Massimi Troisi. Basta il nome per regalare un sorriso fatto di divertimento e malinconia al tempo stesso. Sono passati 20 anni dal giorno in cui se ne andò.  L’ultimo film che lo ha visto protagonista è stato “Il postino”.  Otto anni dopo il trionfo de “L’ultimo imperatore” di Bernardo Bertolucci, nel 1996 un altro film italiano fu incluso tra i cinque candidati all’Oscar per la miglior pellicola della stagione.

Purtroppo, però, colui che aveva fortemente voluto quel lavoro, lo aveva interpretato e gli aveva dato l’anima non era più lì per godersi l’attenzione dei media e l’ammirazione dei cinefili di tutto il pianeta.

San Giorgio a Cremano, la  città natale di Massimo Troisi, lo ricorda con l’iniziativa “Nel segno di Massimo”, due giorni ricchi di eventi dedicati al grande attore, regista e sceneggiatore.

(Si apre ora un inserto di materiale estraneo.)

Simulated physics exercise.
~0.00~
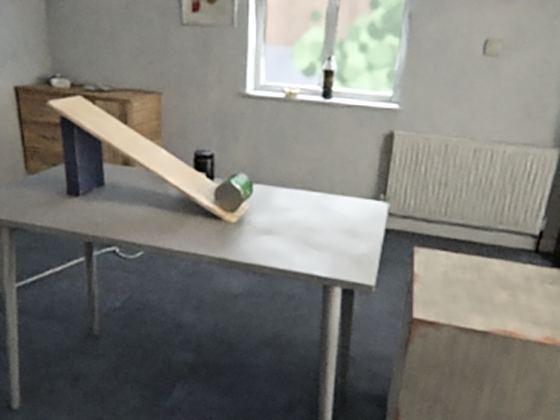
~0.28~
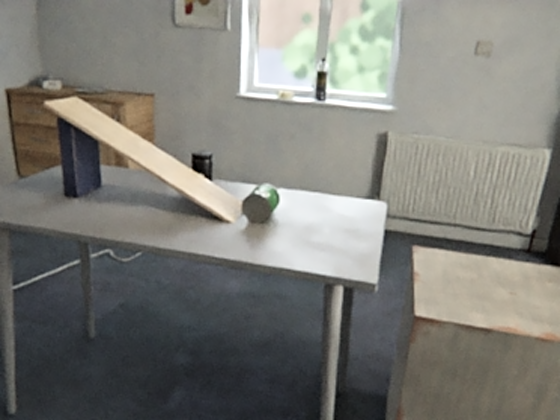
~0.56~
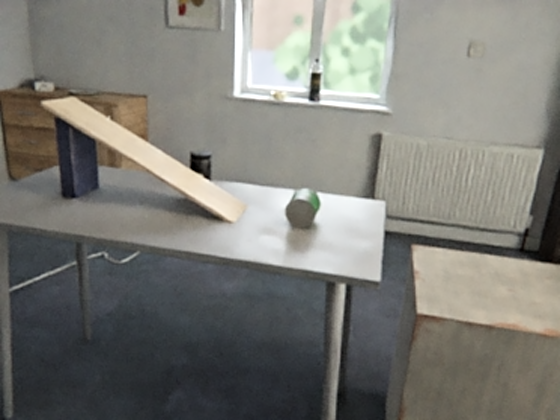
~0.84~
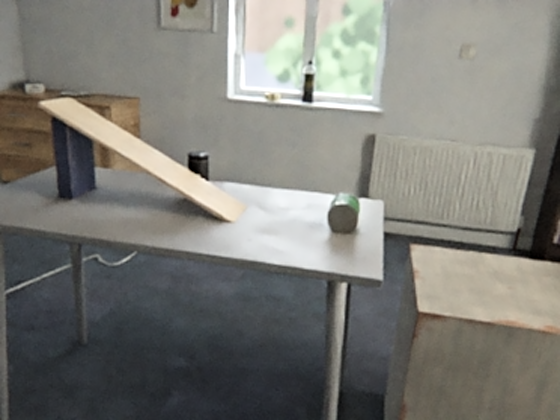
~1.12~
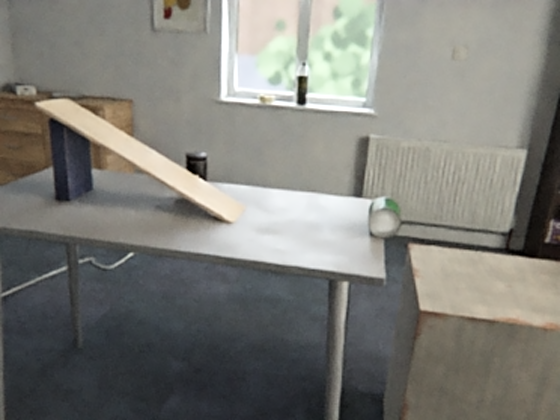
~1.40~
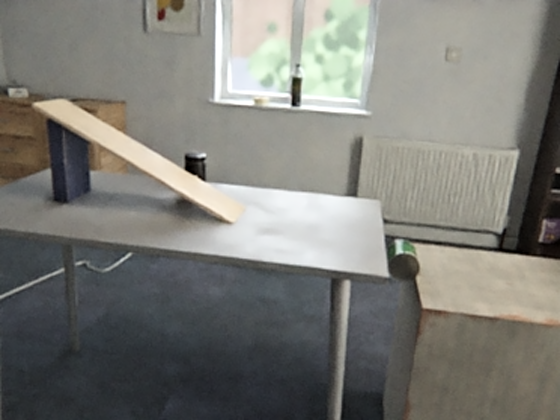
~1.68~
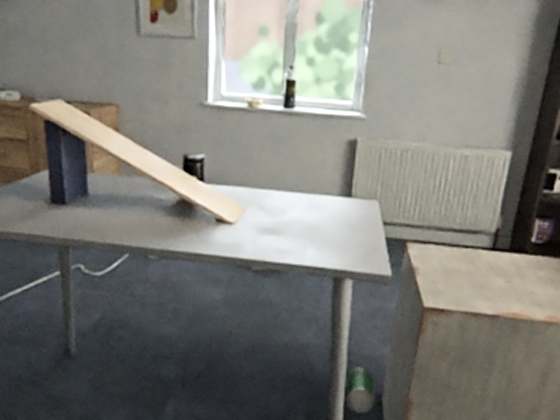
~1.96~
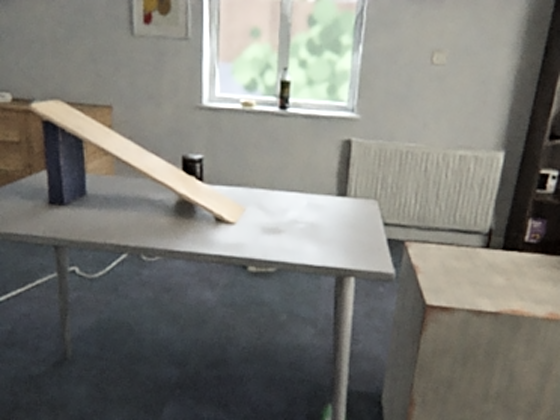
A green tin rolled off the foot of a wooden ramp and across a grey table, went over the right-hand edge, and dropped into the gap before the cabinet, ending up low down near the table leg while a black jar stayed put.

Sono, però, in tanti a voler celebrare questo genio dell’espressività che è riuscito a far ridere senza essere mai banale, a farsi capire pur scegliendo di esprimersi sempre in modo dialettale,  a far riflettere con uno sguardo, a recitare eppure a rimanere sempre  se stesso.

Padroneggiava la scena anche quando se ne stava per conto suo in silenzio, limitandosi a osservare, o a guardare di sottecchi, con quell’espressione mista tra curiosità, candore e divertimento che ancora oggi lo rende indimenticabile. Intelligente, profondo, ironico. Unico.

Riservato e al tempo stesso compagnone. Gentile, elegante, mai banale. Lontano dai locali patinati della ricchezza ostentata e volgare, serio, nel suo costante modo di scherzare. Così lontano dal mondo di oggi, fatto di soubrette inutili, comici che non fanno ridere, bori da due spicci che si atteggiano a grandi divi del cinema e del teatro.

Pensi a Massimo Troisi. Poi dai uno sguardo agli attori di oggi. Trovi poche, pochissime eccezioni. E dici: “Non ci resta che piangere”.